We all know how hard it is to find a job during a recession. Unfortunately, race, gender, sexual orientation, weight, smoking habits, and age can make your job search even harder and cause workplace discrimination.
Race
According to the December 2009, Bureau of Labor Employment Situation Survey, the unemployment rates for the third quarter of 2009 were as follows:
- Adult men 10.1 percent
- Adult women 7.7 percent
- Teenagers 25.1 percent
- White 8.8 percent
- Black or African American 15.0 percent
- Latino ethnicity or Hispanic 12.7 percent
As you can see, black Americans are almost twice as likely to be out of work as white Americans. According to the New York Times, a college degree doesn’t always help when it comes to race. “The unemployment rate for black male college graduates twenty-five and older in 2009 has been nearly twice that of white male college graduates—8.4 percent compared with 4.4 percent.”

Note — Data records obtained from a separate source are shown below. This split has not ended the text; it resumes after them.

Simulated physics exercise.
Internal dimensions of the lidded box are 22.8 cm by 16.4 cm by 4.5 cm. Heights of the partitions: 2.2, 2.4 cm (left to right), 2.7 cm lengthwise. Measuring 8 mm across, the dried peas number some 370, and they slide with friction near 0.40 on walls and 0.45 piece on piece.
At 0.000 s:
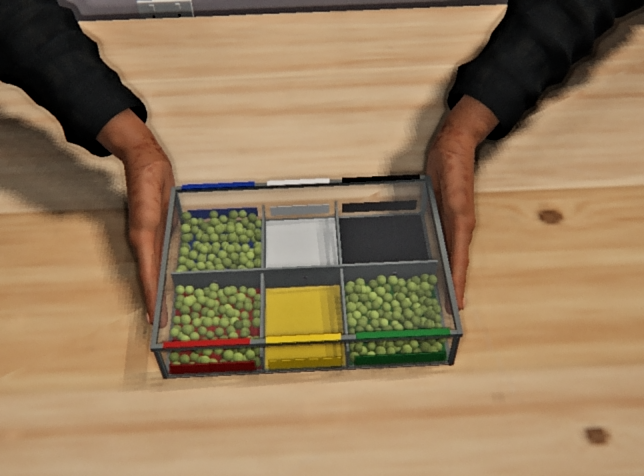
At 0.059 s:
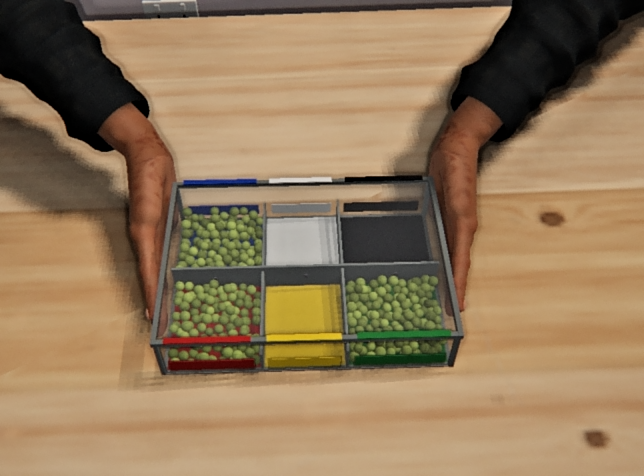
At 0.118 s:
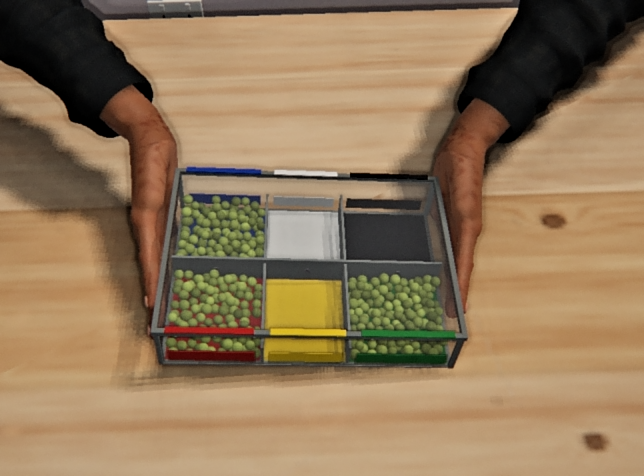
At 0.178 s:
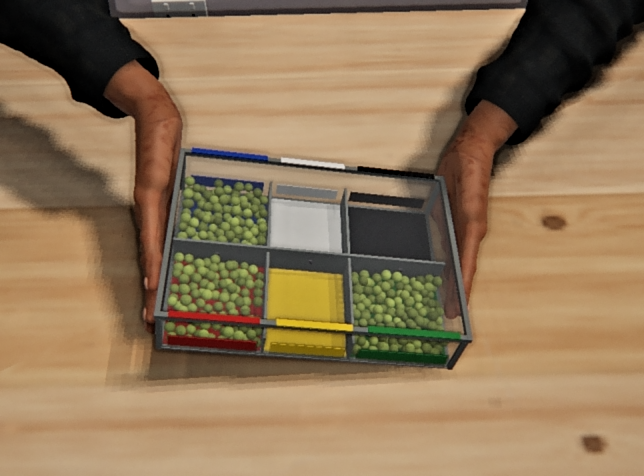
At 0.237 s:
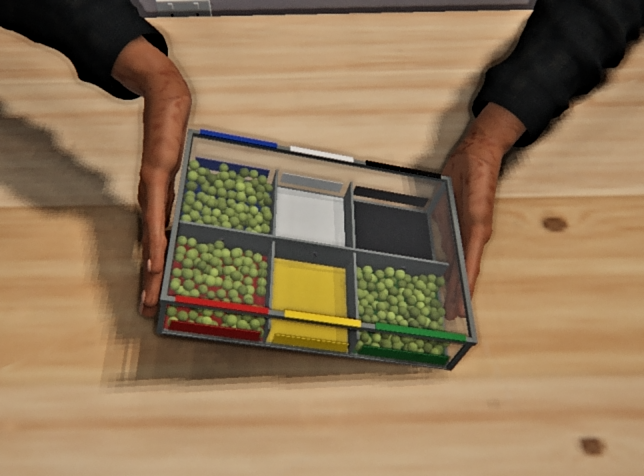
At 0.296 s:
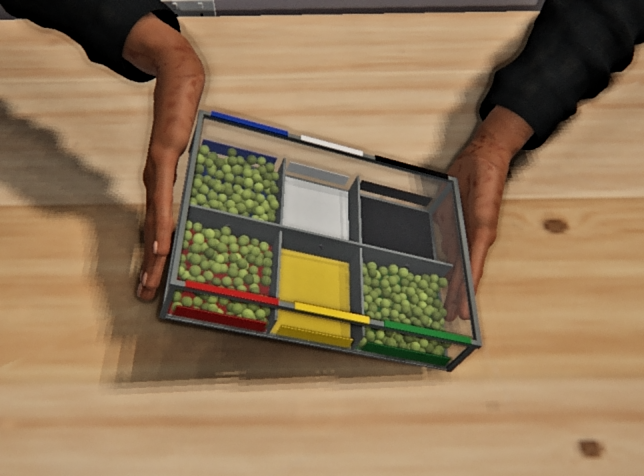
Clear divided box of green peas, held between two hands above a wooden table, tilting gradually with its right side lower.
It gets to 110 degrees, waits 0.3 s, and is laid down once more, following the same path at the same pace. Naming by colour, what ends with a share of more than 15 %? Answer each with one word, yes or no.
Red compartment: No. Blue compartment: No. Green compartment: Yes. Yellow compartment: No. White compartment: No. Black compartment: Yes.
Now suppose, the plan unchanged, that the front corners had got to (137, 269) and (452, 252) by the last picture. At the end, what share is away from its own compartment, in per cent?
Something like 35 in a hundred.
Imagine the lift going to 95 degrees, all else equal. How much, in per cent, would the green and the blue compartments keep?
Result - green at 75 percent, blue at 0 percent.
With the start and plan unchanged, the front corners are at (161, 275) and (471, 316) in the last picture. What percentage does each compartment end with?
Per cent at the finish: Red 0, blue 5, green 35, yellow 0, white 5, black 60.
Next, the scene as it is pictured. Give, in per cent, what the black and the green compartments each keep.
Black at 25 and green at 75, in per cent.
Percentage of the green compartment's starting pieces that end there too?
About 100 in a hundred.
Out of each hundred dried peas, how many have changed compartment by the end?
Roughly 65 %.
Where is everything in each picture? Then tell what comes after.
In the first frame, box tilt 0 degrees, front corners at (156, 346) and (457, 331); red 30 %, blue 35 %, green 35 %.
In the second frame, box tilt 1 degrees, front corners at (156, 341) and (458, 333).
In the third frame, box tilt 5 degrees, front corners at (157, 330) and (461, 335), lowest corner right front.
In the fourth frame, box tilt 11 degrees, front corners at (160, 313) and (466, 337), lowest corner right front.
In the fifth frame, box tilt 16 degrees, front corners at (166, 297) and (471, 339), lowest corner right front.
In the sixth frame, box tilt 21 degrees, front corners at (176, 282) and (475, 342), lowest corner right front; red 30 %, blue 35 %, green 35 %. Its pace works out near 90 degrees a second.
After 1.51 s, tilt 110 degrees; green 70 %, yellow 5 %, black 25 %.
After 2.31 s, tilt 55 degrees; green 75 %, black 25 %.
After 3.14 s, tilt 0 degrees; green 75 %, black 25 %.
By 3.6 s all is still; red 0 %, blue 0 %, green 75 %, yellow 0 %, white 0 %, black 25 %.
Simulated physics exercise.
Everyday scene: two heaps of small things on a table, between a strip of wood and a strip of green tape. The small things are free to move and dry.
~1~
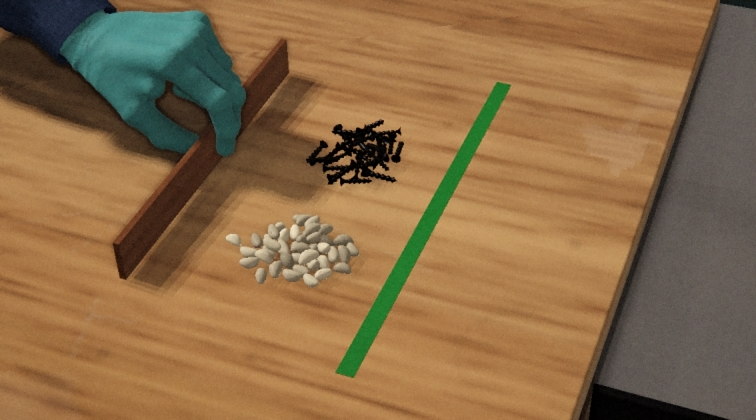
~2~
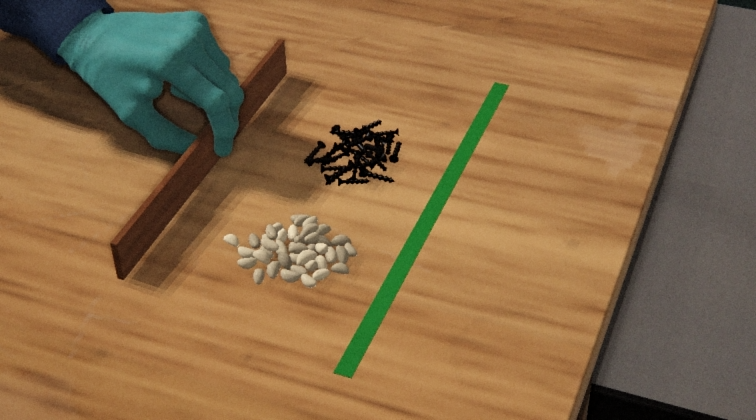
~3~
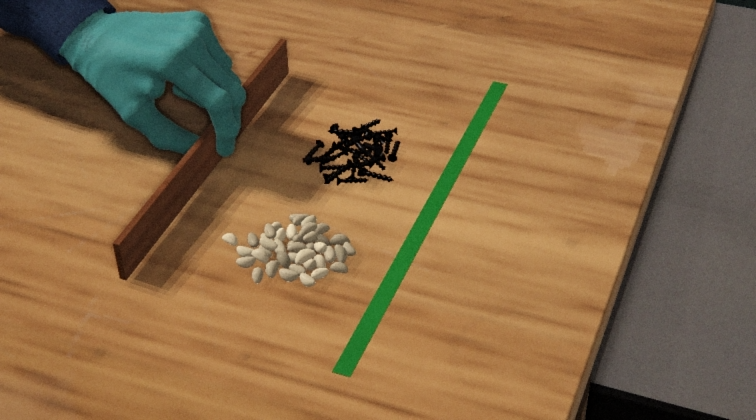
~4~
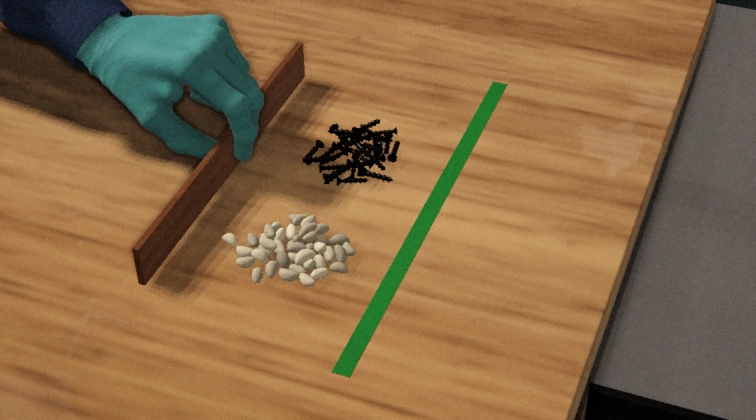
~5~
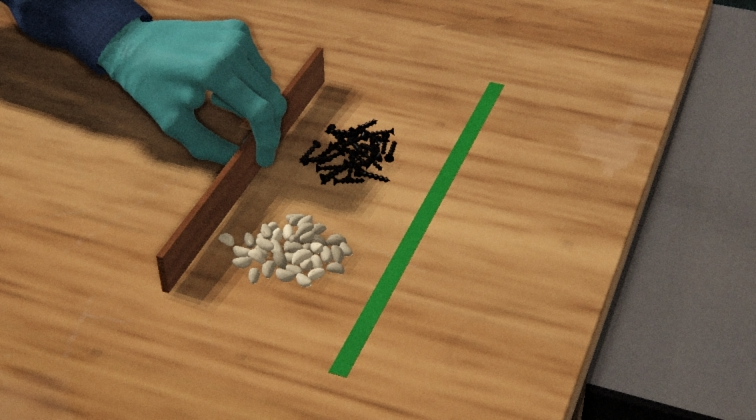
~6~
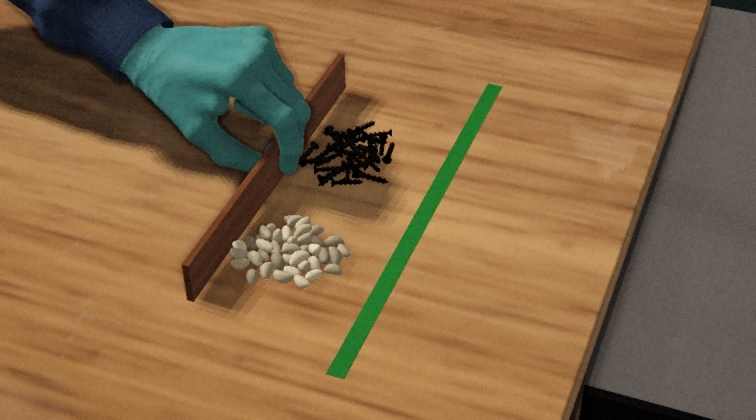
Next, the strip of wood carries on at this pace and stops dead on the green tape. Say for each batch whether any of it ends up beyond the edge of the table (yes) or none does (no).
In order: The front batch will not lose anything to the drop. The back batch will not lose anything to the drop.
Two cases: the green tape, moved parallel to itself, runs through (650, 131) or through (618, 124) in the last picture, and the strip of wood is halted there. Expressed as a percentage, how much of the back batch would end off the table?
First stop: Around 100 per cent off. Second stop: Around 30 per cent off.
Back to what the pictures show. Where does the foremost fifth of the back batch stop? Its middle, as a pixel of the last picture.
Roughly (497, 177).
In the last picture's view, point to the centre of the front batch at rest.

If African American applicants with a college degree are having problems, imagine how hopeless it must feel to anyone with a criminal record. Devah Pager, sociology professor and author of Marked: Race, Crime, and Finding Work in an Era of Mass Incarceration studies the problems ex-convicts face when looking for a job. Pager randomly assigned young, articulate, attractive, and capable men criminal records and then sent them looking for jobs. Ex-offenders received less than half of the callbacks of equally qualified applicants without criminal backgrounds. She also found that it is easier for a white person with a criminal record to get a job than a black person with no criminal record.
Gender
Women may not be as discriminated against as they used to be—as a whole. However, pregnant women are still having a hard time. According to Time magazine, “Complaints to the Equal Employment Opportunity Commission (EEOC) are on a decade-long rise, up 65 percent from 1992 to 2007. And the number of cases the EEOC has decided to take on has quadrupled in the same period.”
Not hiring pregnant women can lead to the unfair and dangerous practice of not hiring women because they may someday get pregnant. Companies consider health insurance costs and time off when looking at women who are, or may someday, become pregnant. According to a recent article by Mother Jones, “Every industrialized country except the U.S. and Australia has paid parental leave with a guaranteed job on return to work.” That same article states, “Women make 80 cents on the male dollar, even accounting for time off to raise kids. If that factor is not accounted for, women make 56 cents. Over her career, the average working woman loses $1.2 million to wage inequity.” Mother Jones goes on to report, “Women over sixty-five are almost twice as likely to be poor as men.” This is interesting as the article also states that, “Companies with women in top jobs see 35 percent higher returns than those without.”